Vice-Chair Ellis stated that a "no trespassing sign, except by permission only," could be developed for the private landowner.

Randy stated that an additional sign would not be a problem.

Commissioner Fraker stated that the entrance sign could be modified to say that "no admittance except with permission."

Vice-Chair Ellis stated that the matter will go back to the Ad Hoc Committee, and any comments should be forwarded to Commissioner Allread in an expeditious manner. The Commission will further discuss this issue at its February 6, 2001 meeting.

Commissioner Allread asked if any of the Commissioners had a concern about the design element or is it strictly the language that the Committee should revisit.

The Commissioners felt that the design and concept for the entry sign was great, and the only concern was refining the language.

Dr.
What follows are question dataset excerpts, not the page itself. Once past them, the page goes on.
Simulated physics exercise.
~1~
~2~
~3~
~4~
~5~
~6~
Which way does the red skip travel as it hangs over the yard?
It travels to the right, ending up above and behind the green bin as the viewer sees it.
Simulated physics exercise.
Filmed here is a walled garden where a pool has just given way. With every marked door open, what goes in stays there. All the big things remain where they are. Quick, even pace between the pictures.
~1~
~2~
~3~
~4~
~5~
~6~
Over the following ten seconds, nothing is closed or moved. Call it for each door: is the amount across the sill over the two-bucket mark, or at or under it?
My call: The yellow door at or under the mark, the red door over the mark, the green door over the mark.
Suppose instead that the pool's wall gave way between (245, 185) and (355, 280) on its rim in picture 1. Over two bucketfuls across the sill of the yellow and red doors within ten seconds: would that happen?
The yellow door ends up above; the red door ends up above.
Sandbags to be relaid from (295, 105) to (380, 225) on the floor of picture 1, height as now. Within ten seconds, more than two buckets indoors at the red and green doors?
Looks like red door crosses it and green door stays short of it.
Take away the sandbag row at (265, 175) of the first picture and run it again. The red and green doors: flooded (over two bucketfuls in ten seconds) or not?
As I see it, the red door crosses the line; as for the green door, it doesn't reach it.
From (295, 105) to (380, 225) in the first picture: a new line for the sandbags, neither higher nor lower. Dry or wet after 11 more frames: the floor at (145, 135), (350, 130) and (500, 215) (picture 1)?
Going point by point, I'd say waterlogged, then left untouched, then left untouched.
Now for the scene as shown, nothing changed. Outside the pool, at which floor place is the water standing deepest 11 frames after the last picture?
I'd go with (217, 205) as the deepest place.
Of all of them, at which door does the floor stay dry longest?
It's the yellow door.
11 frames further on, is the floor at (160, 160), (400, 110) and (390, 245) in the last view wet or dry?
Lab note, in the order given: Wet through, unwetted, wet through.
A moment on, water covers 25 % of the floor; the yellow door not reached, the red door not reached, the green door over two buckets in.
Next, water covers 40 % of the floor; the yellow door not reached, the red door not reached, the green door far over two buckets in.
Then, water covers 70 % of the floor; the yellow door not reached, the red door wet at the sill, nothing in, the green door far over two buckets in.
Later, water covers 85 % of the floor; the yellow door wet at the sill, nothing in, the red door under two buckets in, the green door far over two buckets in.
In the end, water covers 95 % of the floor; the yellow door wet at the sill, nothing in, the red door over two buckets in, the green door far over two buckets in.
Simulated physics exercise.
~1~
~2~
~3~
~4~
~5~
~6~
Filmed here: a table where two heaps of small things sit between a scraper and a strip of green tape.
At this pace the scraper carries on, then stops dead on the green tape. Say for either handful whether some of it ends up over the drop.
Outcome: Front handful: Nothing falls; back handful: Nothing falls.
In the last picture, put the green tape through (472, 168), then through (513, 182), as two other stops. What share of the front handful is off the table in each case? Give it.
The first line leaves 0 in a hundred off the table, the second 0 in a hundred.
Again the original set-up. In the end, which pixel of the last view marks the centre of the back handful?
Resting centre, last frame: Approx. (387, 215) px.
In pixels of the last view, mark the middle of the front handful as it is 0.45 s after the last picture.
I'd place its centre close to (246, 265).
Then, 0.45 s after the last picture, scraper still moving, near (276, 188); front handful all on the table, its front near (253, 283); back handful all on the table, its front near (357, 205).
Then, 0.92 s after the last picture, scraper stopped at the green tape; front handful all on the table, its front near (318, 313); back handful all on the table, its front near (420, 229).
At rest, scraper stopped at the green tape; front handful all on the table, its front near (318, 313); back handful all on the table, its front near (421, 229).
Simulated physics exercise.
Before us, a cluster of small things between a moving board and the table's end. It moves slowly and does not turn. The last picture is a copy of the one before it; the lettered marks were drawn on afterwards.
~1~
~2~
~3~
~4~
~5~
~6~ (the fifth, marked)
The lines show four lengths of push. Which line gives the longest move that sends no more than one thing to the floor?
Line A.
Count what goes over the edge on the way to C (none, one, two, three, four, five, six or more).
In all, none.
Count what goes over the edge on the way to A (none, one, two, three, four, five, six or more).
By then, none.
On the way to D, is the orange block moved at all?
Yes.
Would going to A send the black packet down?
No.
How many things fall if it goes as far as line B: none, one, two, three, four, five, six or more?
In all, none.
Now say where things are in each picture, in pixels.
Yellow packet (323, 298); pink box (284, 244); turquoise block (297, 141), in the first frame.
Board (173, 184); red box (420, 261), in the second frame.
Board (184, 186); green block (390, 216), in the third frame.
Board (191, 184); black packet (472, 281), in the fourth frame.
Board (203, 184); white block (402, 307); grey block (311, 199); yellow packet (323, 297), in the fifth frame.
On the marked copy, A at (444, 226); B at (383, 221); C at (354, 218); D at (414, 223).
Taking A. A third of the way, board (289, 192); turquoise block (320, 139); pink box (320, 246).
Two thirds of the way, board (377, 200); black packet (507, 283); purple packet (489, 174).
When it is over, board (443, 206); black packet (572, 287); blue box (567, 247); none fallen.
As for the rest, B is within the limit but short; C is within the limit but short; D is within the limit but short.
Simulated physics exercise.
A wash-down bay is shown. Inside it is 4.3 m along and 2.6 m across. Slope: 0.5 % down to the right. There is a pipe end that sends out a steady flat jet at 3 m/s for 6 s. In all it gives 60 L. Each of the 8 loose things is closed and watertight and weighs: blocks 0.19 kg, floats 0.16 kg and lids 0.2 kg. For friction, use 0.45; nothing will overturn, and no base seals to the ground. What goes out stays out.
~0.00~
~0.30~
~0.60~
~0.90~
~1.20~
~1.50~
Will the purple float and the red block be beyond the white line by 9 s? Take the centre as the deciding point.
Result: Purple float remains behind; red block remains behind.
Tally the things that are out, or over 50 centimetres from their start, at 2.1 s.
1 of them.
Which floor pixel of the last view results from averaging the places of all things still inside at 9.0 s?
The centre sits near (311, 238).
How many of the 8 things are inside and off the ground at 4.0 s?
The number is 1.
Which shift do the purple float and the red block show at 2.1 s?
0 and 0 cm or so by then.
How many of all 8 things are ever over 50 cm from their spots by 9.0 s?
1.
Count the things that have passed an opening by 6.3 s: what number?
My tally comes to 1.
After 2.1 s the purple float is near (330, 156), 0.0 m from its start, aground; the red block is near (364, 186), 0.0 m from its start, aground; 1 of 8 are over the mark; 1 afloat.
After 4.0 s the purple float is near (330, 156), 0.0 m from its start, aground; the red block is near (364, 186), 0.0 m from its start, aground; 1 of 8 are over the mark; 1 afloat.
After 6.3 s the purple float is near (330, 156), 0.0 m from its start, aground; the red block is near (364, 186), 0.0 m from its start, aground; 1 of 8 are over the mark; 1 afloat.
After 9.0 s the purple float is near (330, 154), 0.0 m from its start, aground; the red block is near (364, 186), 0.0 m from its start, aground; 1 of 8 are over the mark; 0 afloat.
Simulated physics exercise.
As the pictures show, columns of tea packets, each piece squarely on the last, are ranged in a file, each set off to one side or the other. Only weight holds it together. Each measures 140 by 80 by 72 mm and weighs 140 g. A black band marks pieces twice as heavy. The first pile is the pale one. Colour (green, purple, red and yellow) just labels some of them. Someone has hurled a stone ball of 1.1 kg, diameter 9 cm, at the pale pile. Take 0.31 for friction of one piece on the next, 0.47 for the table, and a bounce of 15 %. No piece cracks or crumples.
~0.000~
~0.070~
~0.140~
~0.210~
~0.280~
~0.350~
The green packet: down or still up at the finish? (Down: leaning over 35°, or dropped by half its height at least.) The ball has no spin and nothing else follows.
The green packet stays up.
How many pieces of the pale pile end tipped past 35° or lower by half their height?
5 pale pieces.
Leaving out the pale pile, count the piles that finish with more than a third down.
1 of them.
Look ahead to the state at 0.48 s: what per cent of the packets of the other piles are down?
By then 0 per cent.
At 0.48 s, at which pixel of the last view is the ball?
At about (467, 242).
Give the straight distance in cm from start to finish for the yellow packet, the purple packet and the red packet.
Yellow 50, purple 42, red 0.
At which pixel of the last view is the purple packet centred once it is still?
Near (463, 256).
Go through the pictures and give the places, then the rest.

Bruce McMillan stated that he was pleased to hear that the Commission liked the design because the State Museum just lost their designer. She took another position two weeks ago.

Commissioner Allread thanked Dr. McMillan for his help on this project.

169-22) Public Comment Period (3 minutes per person)

Henry Eilers stated that one of his concerns has dealt with management of natural areas. As he traveled Illinois this year, from JoDaviess County to Pope County, he was struck by the fact that the State's natural areas, woodlands, and anything that is left of our natural history is becoming increasingly impacted by outside influences. To counteract some of these outside influences, there is probably nothing as important as the use of fire in our ecosystems. He would like to, as a citizen, have the Commission contact others in State government to bring its enthusiasm to those people to encourage a strong fire management program in Illinois. He stated that he would like to see a strong push in both the public and private sectors to initiate and work through a strong burn program. He felt that this would enable the Volunteer Stewardship Network to get its work done.

169-23) Other Business

There was no other business.

169-24) Adjournment

It was moved by Fraker, seconded by Schwegman, and unanimously approved to adjourn. The meeting was adjourned at 2:40 p.m.